The government is undertaking a comprehensive Review of Electricity Market Arrangements, with reform options due to be set out this summer.

One option is for nodal pricing, dividing the national network into different intersections, each with its own wholesale electricity price that reflects the cost of supplying electricity at that location. Moving to a locational pricing system would require legislative and regulatory reform.

"This time it feels like it is actually going to happen -- maybe it will take several years to implement, but I think a move to nodal pricing has enough momentum to get over the line this time," Hubbard said.

"We're at the point now in a developed economy where people really can't pay their energy bills. It is becoming unthinkable to be wasting GBP2 billion a year on balancing costs. This is the tipping point because of public awareness of energy prices," she said.

Orkney test case

Introducing locational pricing was a first essential step to Electron's local energy marketplace model, where consumers are paid to use power during periods of local surplus, Hubbard said.

This it achieved in a trial on the Scottish island of Orkney, where wind farms were encouraged to pay consumers to use more power, avoid curtailment and so limit revenue losses.

Use of electric storage heaters with telemetry in Orkney homes aided the trial's cause as consumers did not have to proactively manage their demand.

"The Orkney demo was a snapshot of what the UK could look like in five years' time -- a windy region with 130% of its energy needs covered by renewables," Hubbard said.

Local, distribution-connected wind farms are routinely curtailed up to 30% of the time due to network constraints, with no compensation.

"We looked at available network capacity and wind curtailment, and at how much wind farms were willing to pay to stay online. Then we worked with domestic consumers to see what price they would need to be paid to use more power," she said.

For the first time a peer-to-peer, or really asset-to-asset, local energy market was able to change the physical power flows in the local grid, boosting renewable output by incentivizing local consumption.

"It's a nice example of how a system might look when flipped on its head; turning demand up to match supply, instead of supply down to match demand; reducing losses and taking pressure off networks," Hubbard said.

Curtailment markets

Now distribution network operator Electricity North West is building on the local curtailment market model, rolling out its BiTraDER project for a bilateral market allowing flexibility providers to trade directly with local generators.

"What Electron is doing is creating markets for local network capacity.
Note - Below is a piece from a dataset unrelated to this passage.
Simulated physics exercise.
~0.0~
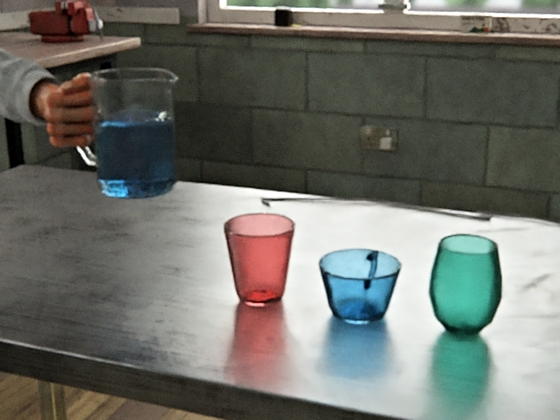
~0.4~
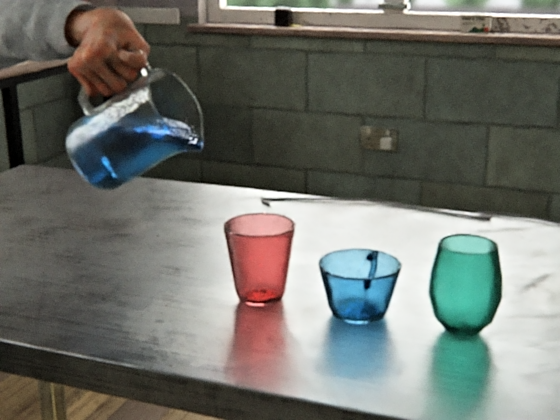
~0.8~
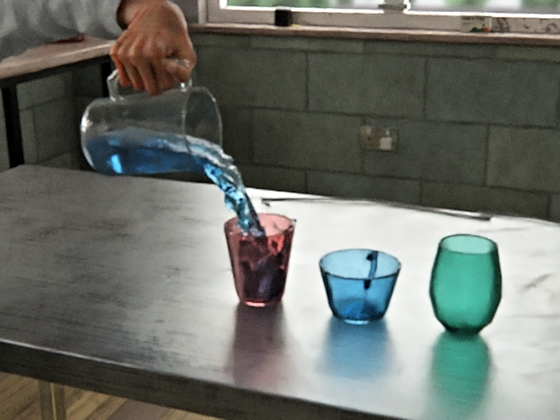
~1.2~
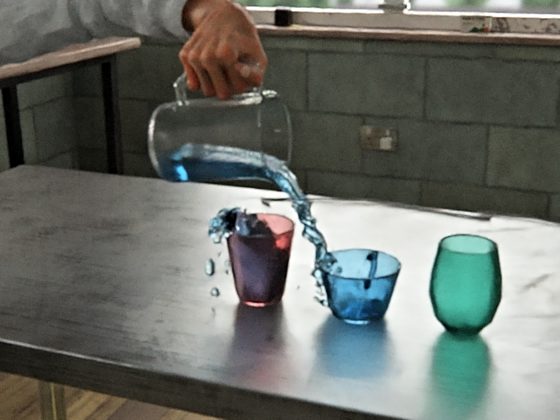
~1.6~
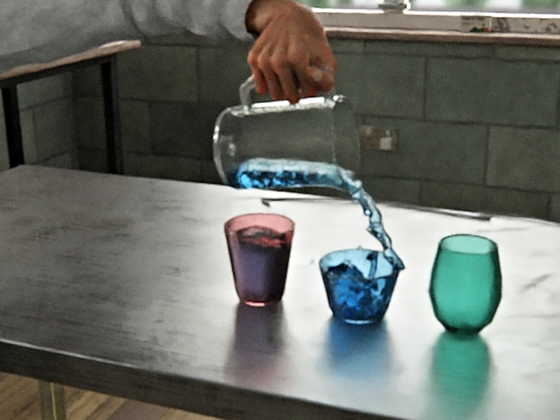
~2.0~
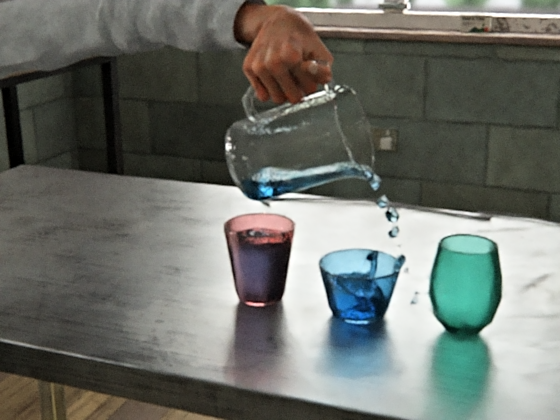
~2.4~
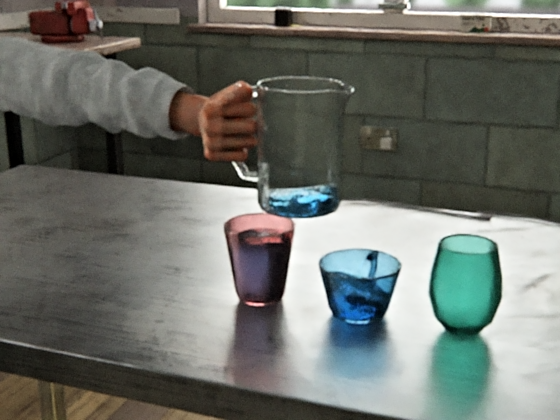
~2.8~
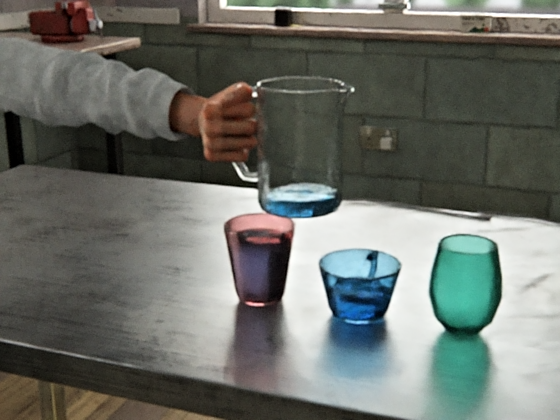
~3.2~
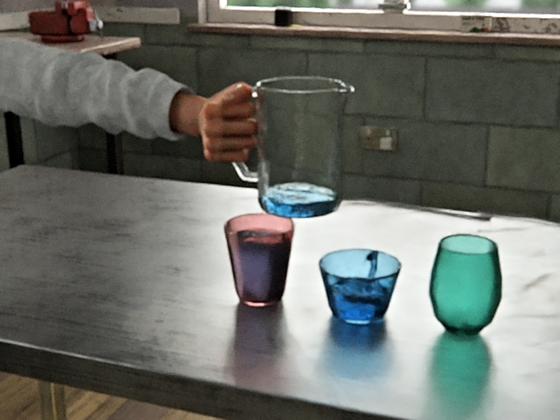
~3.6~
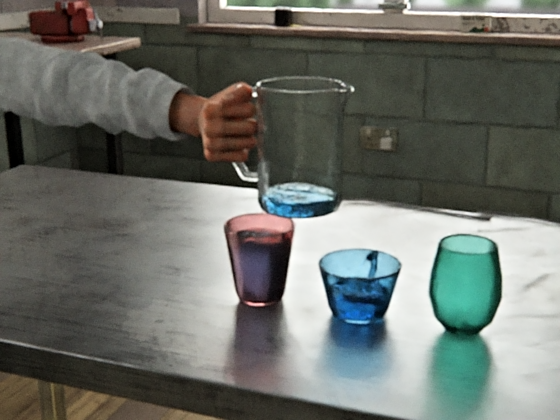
A hand in a grey sleeve holds a clear pitcher of blue water at the left of a dark, shiny table, seen from slightly above in a room with a grey block wall. On the table stand a red tumbler, a wide blue cup and a round-bellied green glass. The hand tips the pitcher rightwards and pours into the tumbler, splashing some over its side as it sweeps right. The stream then fills part of the blue cup, and a few drops fall past its right edge. The pitcher turns upright and stays still, holding a little water, while the green glass remains empty.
If you are an EV charging hub, or a business park, you should be able to buy additional local capacity, paying consumers, factories or other businesses to use more or less power at a certain time, at a certain location. We're pushing the optimization incentive right down to the end-consumer level," she said.

Local authority role

Energy regulator Ofgem has also been advancing the concept, having recently closed a consultation on giving local authorities more power to create local price incentives.

Local markets "could play a bigger role in future" to balance supply and demand flexibly while reducing the need for expensive grid additions, the regulator said in April.
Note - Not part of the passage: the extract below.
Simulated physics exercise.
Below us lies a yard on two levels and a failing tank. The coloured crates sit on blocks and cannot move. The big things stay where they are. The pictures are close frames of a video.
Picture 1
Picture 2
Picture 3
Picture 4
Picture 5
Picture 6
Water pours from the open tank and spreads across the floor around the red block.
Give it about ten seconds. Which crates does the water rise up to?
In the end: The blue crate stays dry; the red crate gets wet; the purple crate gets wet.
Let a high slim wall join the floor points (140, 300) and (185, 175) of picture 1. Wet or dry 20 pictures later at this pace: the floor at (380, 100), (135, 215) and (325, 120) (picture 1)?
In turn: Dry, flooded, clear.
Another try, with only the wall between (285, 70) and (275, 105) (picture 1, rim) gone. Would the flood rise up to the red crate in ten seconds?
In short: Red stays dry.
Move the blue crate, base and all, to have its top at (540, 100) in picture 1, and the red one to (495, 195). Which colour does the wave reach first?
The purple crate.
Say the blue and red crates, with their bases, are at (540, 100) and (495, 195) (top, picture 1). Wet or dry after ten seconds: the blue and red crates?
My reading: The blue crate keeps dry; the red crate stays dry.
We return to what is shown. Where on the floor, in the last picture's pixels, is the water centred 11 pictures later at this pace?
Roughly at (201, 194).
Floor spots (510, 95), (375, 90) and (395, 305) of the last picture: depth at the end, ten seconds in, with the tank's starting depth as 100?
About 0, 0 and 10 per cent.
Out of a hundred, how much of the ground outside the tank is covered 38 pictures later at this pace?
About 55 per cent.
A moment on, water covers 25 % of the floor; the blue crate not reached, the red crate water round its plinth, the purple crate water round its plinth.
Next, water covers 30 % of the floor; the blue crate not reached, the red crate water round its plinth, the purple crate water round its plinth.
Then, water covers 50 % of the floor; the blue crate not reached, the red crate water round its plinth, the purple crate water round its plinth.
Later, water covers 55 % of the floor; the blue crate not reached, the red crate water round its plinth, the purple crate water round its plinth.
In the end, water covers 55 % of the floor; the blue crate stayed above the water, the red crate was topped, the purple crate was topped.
But if distribution network companies were solely responsible for these markets an obvious conflict of interest would arise, it said, because new grid capacity boosts DNO revenues.

Ofgem consulted on four alternative governance models, ranging from relatively small reforms within existing institutions -- internal separation of distribution system and network operator functions -- to the creation of regional bodies carrying out roles with responsibilities across electricity, gas and heat.

Pull factor

"There are tens of thousands of 33 kV nodes in the UK that will have constraints, to a greater or less extent, as we move to a zero-carbon electricity system by 2035," Hubbard said.
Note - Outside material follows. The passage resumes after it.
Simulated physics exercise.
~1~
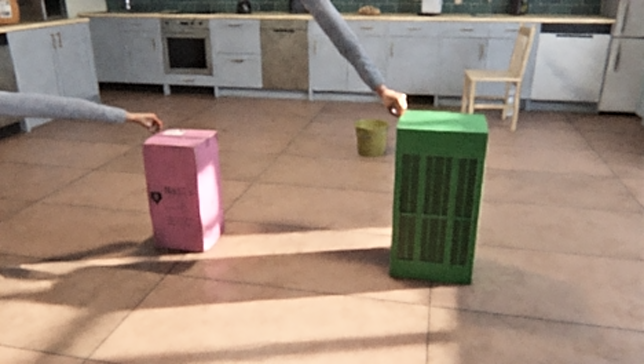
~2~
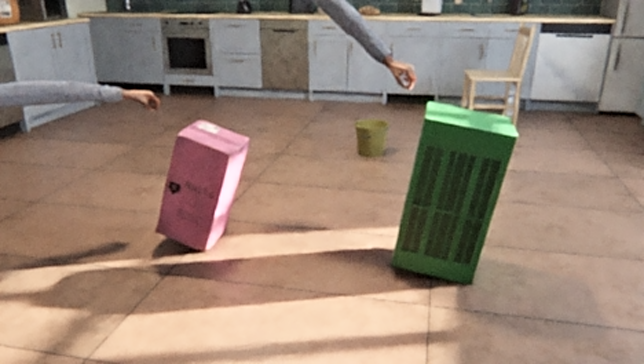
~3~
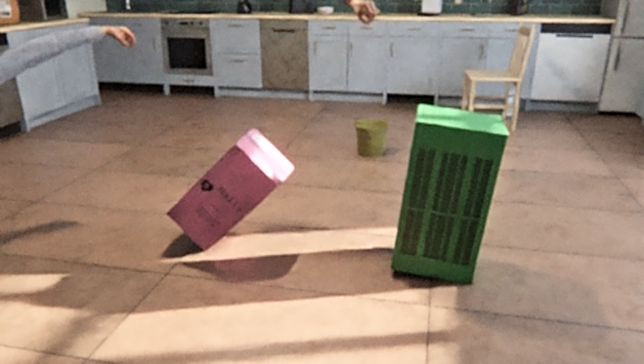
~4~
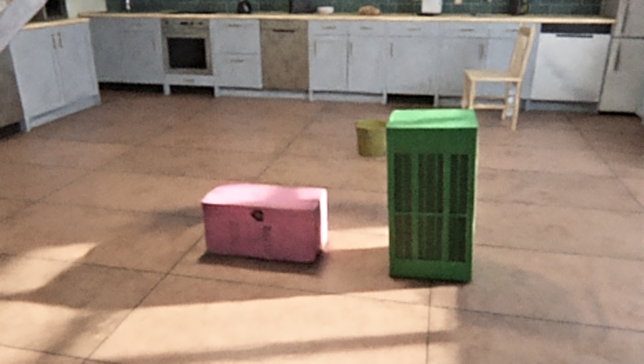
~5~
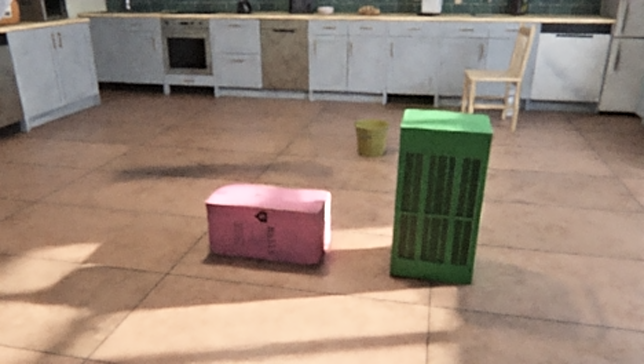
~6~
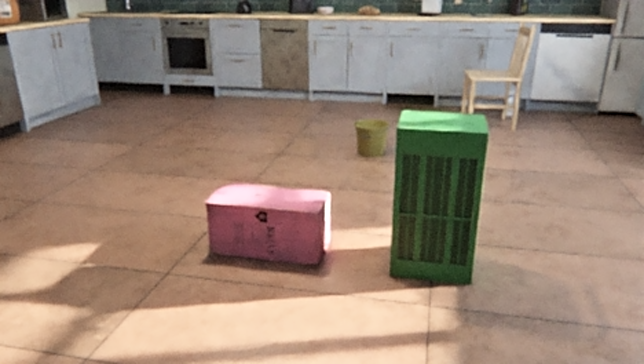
In a sunlit kitchen with a tiled floor, seen from a fixed spot facing pale cabinets, a pink parcel stands on the left and a taller green crate on the right, with a small olive bin and a wooden chair behind. Two hands reach in from the left and top, tip both boxes to the right, then let go and draw back. The pink parcel keeps leaning until it drops onto its side. The green crate tilts, rocks back to the left and sways slightly. It settles upright, while the parcel lies still beside it.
Local network capacity markets will start in windy or sunny areas, helping to ensure new wind or flexibility assets were not discouraged from being built where they generate the most power.

"You then get a pull factor, with renewable generators elsewhere refusing to accept blanket DNO curtailment without access to a market in which they can buy additional, local, temporary network capacity by, for example, paying for demand turn-up."

Detractors would say the flexibility to offset renewable curtailment is not all there yet, Hubbard said.

"But it never will be there unless you put out a price incentive first -- that will drive adoption of EVs, heat pumps, and encourage many other new, energy-intensive processes to be undertaken in those regions," she said.

More than anything, a price incentive would illustrate how a renewables-based system is different to a gas- and coal-based system.

"It is not about how much energy you consume, but when and where you consume it," Hubbard said.